Regering moet niet bang zijn voor de waarheid
De teleurstelling van de Eerste Kamer over de beantwoording van ruim honderd vragen over de Irakoorlog door de regering en de jongste onthullingen over de ambtelijke adviezen in NRC Handelsblad kunnen de opmaat zijn naar een parlementaire enquête. Na de beantwoording van de vragen tekent zich in de Senaat een meerderheid af voor een parlementair onderzoek. En ook in de Tweede Kamer gaan er steeds meer stemmen op om een dergelijke enquête te houden nu gebleken is dat er tegenstrijdige adviezen waren omtrent het volkenrechtelijke aspect van de Nederlandse steun aan de Brits-Amerikaanse aanval. De veranderende houding van het parlement is kenmerkend voor de steeds breder wordende consensus dat dit onderwerp nader onderzoek verdient. Ook oud-informateur Wijffels en vijf voormalige ministers van Buitenlandse Zaken hebben onlangs te kennen gegeven dat ook zij voor een dergelijk onderzoek naar de Nederlandse besluitvorming zijn.
Alleen de Nederlandse regering lijkt voet bij stuk te houden. In de beantwoording op de vragen van de Eerste Kamer stelde zij zich op het standpunt dat er al genoeg over het onderwerp gewisseld is en dat het ook niet nodig is om de informatie op basis waarvan de regering tot haar besluiten is gekomen, naar buiten te brengen. Daarmee bevindt zij zich steeds meer in een maatschappelijk isolement. En ook internationaal is het standpunt van Nederlandse regering nog steeds opmerkelijk, zowel in de argumentatie om de oorlog tegen Irak te steunen als in haar weigerachtigheid dieper in te gaan op de inhoudelijke afwegingen die achter het verlenen van politieke steun aan de deze oorlog zitten.
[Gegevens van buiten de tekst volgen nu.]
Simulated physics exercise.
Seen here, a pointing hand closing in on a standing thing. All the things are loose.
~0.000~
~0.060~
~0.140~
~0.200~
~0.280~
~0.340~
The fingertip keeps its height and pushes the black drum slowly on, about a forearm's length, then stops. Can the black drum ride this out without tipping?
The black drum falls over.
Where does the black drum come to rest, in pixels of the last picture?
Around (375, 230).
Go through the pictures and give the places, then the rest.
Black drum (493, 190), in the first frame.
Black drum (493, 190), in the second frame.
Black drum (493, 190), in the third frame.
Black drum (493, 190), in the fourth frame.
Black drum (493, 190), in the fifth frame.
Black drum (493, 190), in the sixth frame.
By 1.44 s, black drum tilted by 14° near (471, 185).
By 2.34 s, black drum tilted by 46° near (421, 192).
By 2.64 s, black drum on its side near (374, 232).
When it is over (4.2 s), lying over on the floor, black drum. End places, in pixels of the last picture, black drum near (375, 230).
Een dergelijke houding is echter in een volwassen parlementaire democratie niet vol te houden. Als één van de initiatiefnemers op dit onderwerp heb ik me stevig in de dossiers verdiept en na de laatste antwoorden van de regering blijven er belangrijke vragen onbeantwoord. Laat ik hier een tweetal voorbeelden noemen. Allereerst is er de vraag naar het volkenrechtelijke aspect van de inval in Irak. De Nederlandse regering was en is van mening dat de bestaande resoluties tegen Irak voldoende grondslag boden om het land binnen te mogen vallen. Daarmee ging zij in tegen de heersende opvatting van internationaal rechtsgeleerden en van een oud-Secretaris Generaal van de Verenigde Naties Kofi Annan. Zij zijn van mening dat er een nieuwe resolutie noodzakelijk was voordat Irak gelegitimeerd kon worden aangevallen. Deze vraag is des te nijpender nu ook gebleken is er op het ministerie van Buitenlandse Zaken verschillende visies op dit vraagstuk bestonden. Voor de positie van Nederland ten opzichte van het internationaal recht is het cruciaal te weten hoe die afweging is gemaakt. Zolang de regering hierover geen openheid geeft, blijft het ook onmogelijk om de deugdelijkheid van deze argumentatie te toetsen.
Daarnaast is er nog steeds veel onduidelijk met betrekking tot de verhoudingen tussen Nederland en haar bondgenoten in aanloop naar de oorlog. Uit onderzoek in de Verenigde Staten is geconcludeerd dat de beslissing om Irak binnen te vallen al in januari 2003 viel. De Nederlandse regering houdt echter vol dat zij van mening is dat alle opties tot in maart 2003 open waren en dat dit ook gold voor de bondgenoten. Dat is een tegenstrijdigheid, die toch nader verklaard moet worden. Heeft de regering-Bush Nederland verkeerd ingelicht of is er iets anders aan de hand? Het Nederlandse parlement heeft ook hier recht op helderheid.
Al deze en andere vragen geven aan dat er meer dan vijf jaar na het begin van de oorlog nog steeds veel onduidelijk is rond het Nederlandse besluitvormingsproces. Zolang deze onduidelijkheid blijft voortbestaan, zal het dossier de regering-Balkenende blijven achtervolgen. Als het klopt wat premier Balkenende zegt, namelijk dat de regering niets te verwijten valt, dan is Balkenende zelf ook gebaat bij een onderzoek. De regering moet niet bang zijn voor de waarheid en het parlement moet haar verantwoordelijkheid nu echt nemen.